The warrant noted that Glover was already facing several drug-related charges, including one for "tampering with physical evidence," and three more related to firearm possession. But Taylor had no criminal record. It's unclear from the search warrant whether police thought Glover lived there or was just getting mail there.

"The judge has to make a specific finding that there's reasonable suspicion to believe that drugs will be destroyed or police will be endangered if they knock and announce," Slobogin said.

Kenneth Walker and his neighbors say the officers didn't identify themselves as police when they burst through the door. That claim is backed up by the fact that Walker called 911 to report a home invasion after the shots were fired.

"It is called 'no-knock,' it's not a 'no-announce,'" Slobogin said. "Maybe they didn't need to knock, they can batter the door down, but as soon as they batter that door down, they'd better yell, 'Police.'"

The question of officers announcing themselves was at the heart of the Wilson v. Arkansas case, which Hall argued before the Supreme Court in 1995. In a unanimous decision, the court found the common law requirement that officers identify themselves is an important factor in determining whether a search is constitutional under the Fourth Amendment.

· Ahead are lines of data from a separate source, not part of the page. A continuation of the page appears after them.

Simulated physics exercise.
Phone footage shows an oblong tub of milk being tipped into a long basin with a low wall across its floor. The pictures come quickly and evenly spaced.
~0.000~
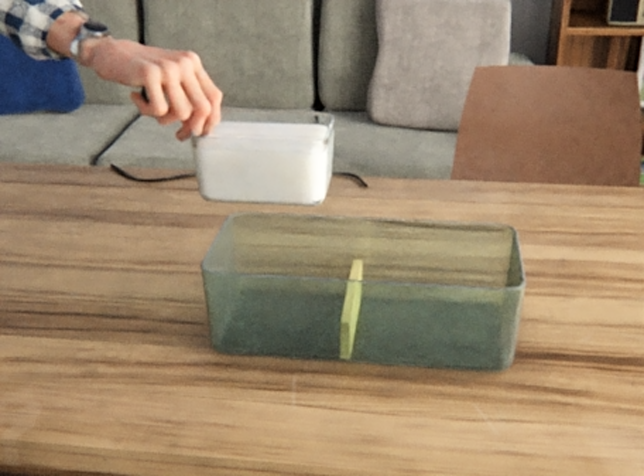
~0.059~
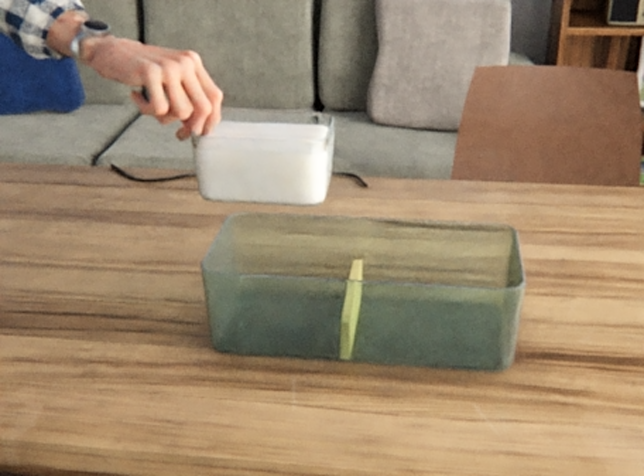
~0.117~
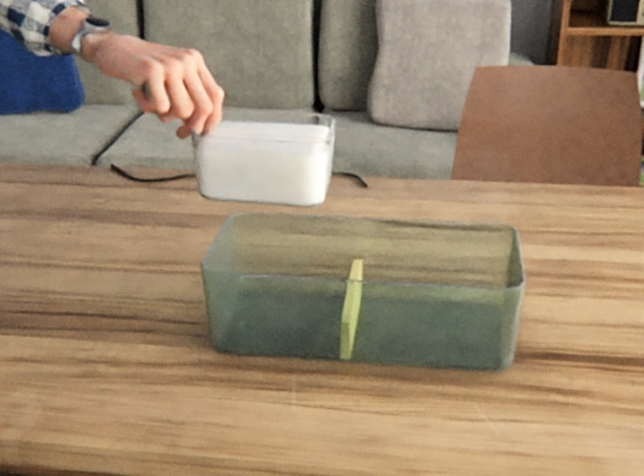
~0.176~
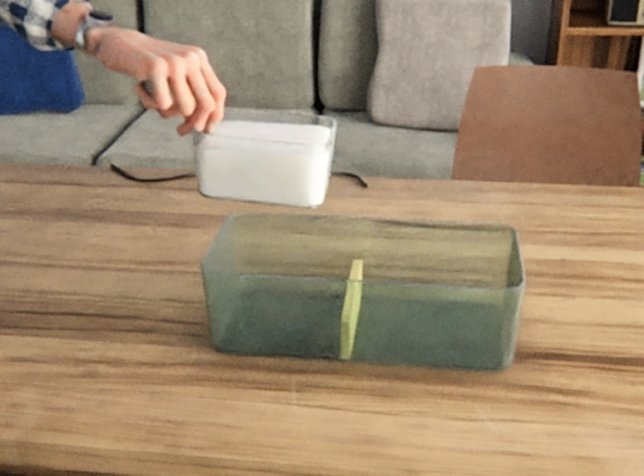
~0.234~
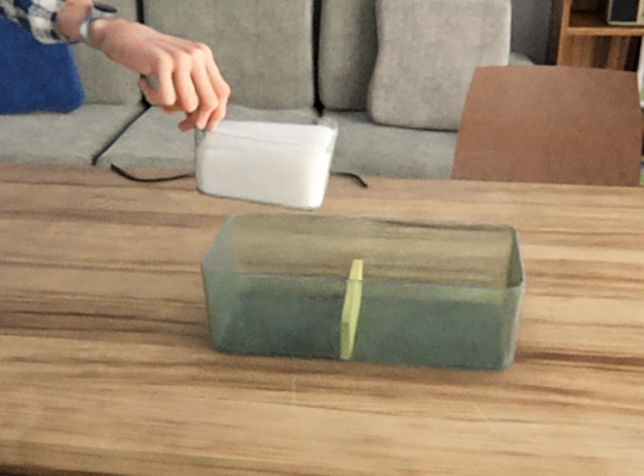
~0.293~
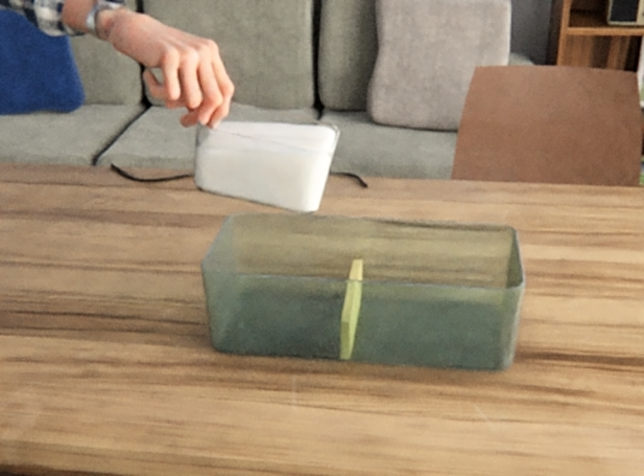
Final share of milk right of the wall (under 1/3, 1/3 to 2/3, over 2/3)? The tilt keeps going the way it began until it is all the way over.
Over 2/3.
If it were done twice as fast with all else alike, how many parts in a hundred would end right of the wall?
I'd estimate about 70 percent ends up there.
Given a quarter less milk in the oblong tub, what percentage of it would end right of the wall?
70 per cent.
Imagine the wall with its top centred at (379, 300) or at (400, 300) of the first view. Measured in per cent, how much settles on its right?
About 65 % and 40 %.
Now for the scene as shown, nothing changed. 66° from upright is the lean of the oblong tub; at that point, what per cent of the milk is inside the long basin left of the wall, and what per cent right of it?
Reading: Left some 0 %, right some 30 %.
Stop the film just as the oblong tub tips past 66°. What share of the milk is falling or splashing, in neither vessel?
It's close to 25 per cent.
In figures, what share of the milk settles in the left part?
About 20 per cent.
A moment on, the oblong tub is tipped part way and 43 per cent is still to pour, 1 is left of the wall and 29 right of it.
Next, the oblong tub is tipped right over and 5 per cent is still to pour, 14 is left of the wall and 78 right of it.
Then the oblong tub is tipped right over and 0 per cent is still to pour, 22 is left of the wall and 78 right of it.
Later the oblong tub is tipped right over and 0 per cent is still to pour, 22 is left of the wall and 78 right of it.
At rest 22 per cent lies left of the wall, 78 right of it and 1 outside.
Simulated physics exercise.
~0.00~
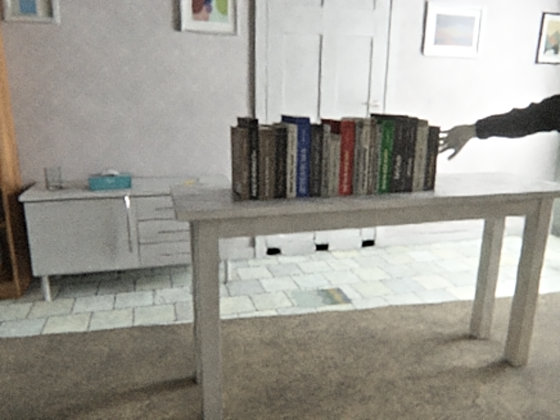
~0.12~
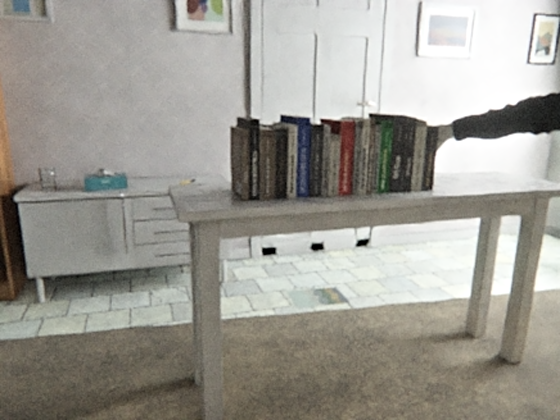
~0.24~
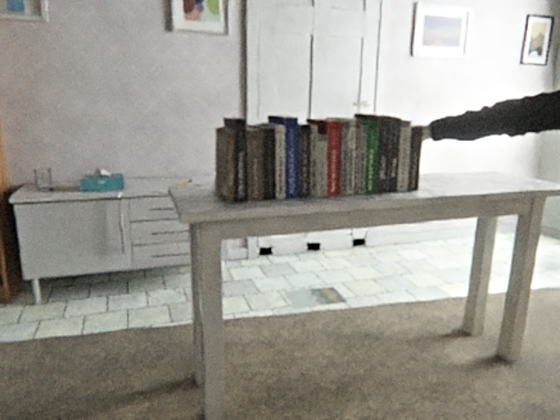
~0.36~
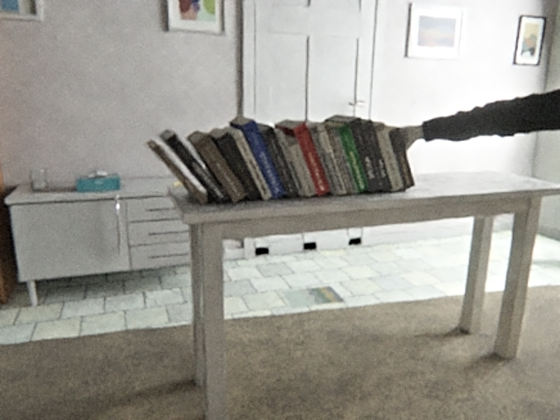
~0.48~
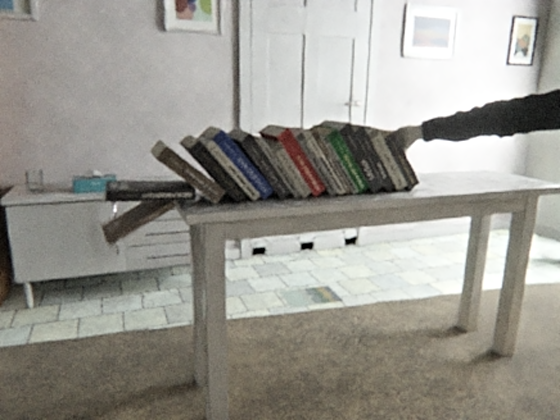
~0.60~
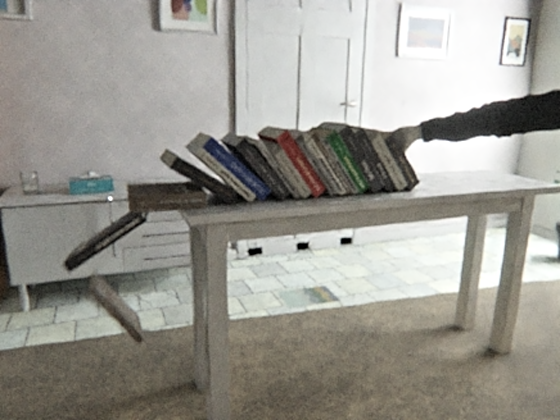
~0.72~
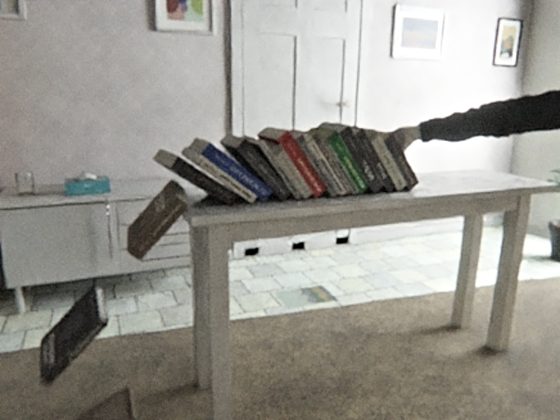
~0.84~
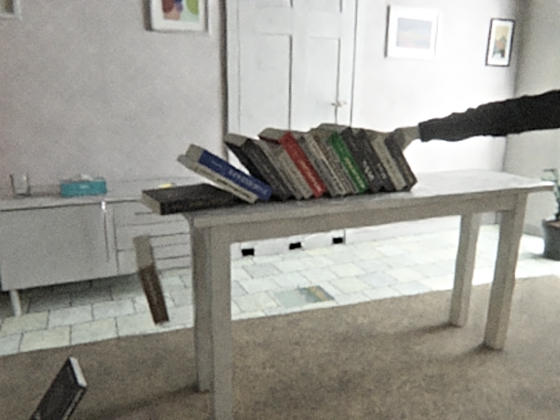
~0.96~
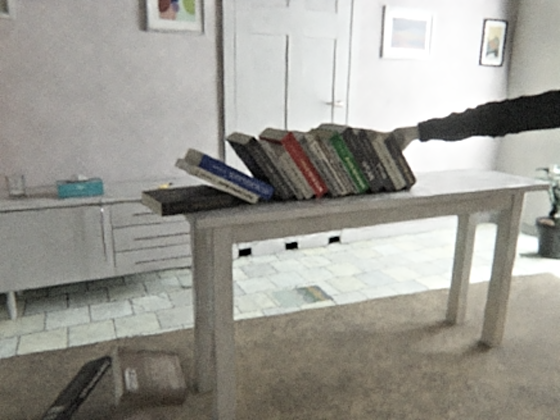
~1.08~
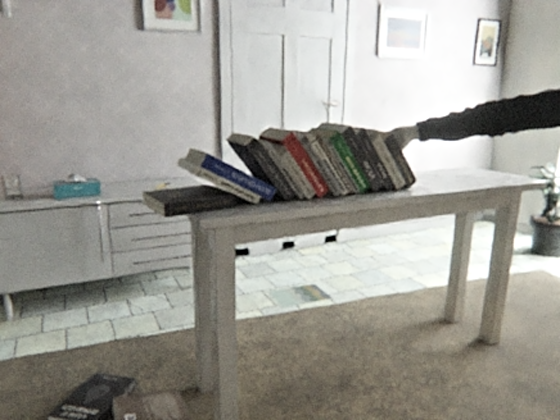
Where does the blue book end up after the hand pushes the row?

Taylor's death has spurred some cities to rethink the practice of no-knock raids. The Louisville Metro Council voted unanimously in June to pass "Breonna's Law," which banned no-knock warrants in the city.

U.S. Sen. Rand Paul of Kentucky has introduced a federal bill, the Justice for Breonna Taylor Act, that would end no-knock warrants. Meanwhile, the Justice in Policing Act, proposed by House Democrats back in June, would ban federal law enforcement from using no-knock warrants and place funding restrictions on local police doing such raids.

Reforms to bolster the Fourth Amendment are badly needed, Hall says. He worries about how often Fourth Amendment rights are violated without garnering national attention.

"Work backwards from Taylor's killing to what led to Taylor's killing — how long has this been going on?" he said. "How many other people have been shot inside their own house?"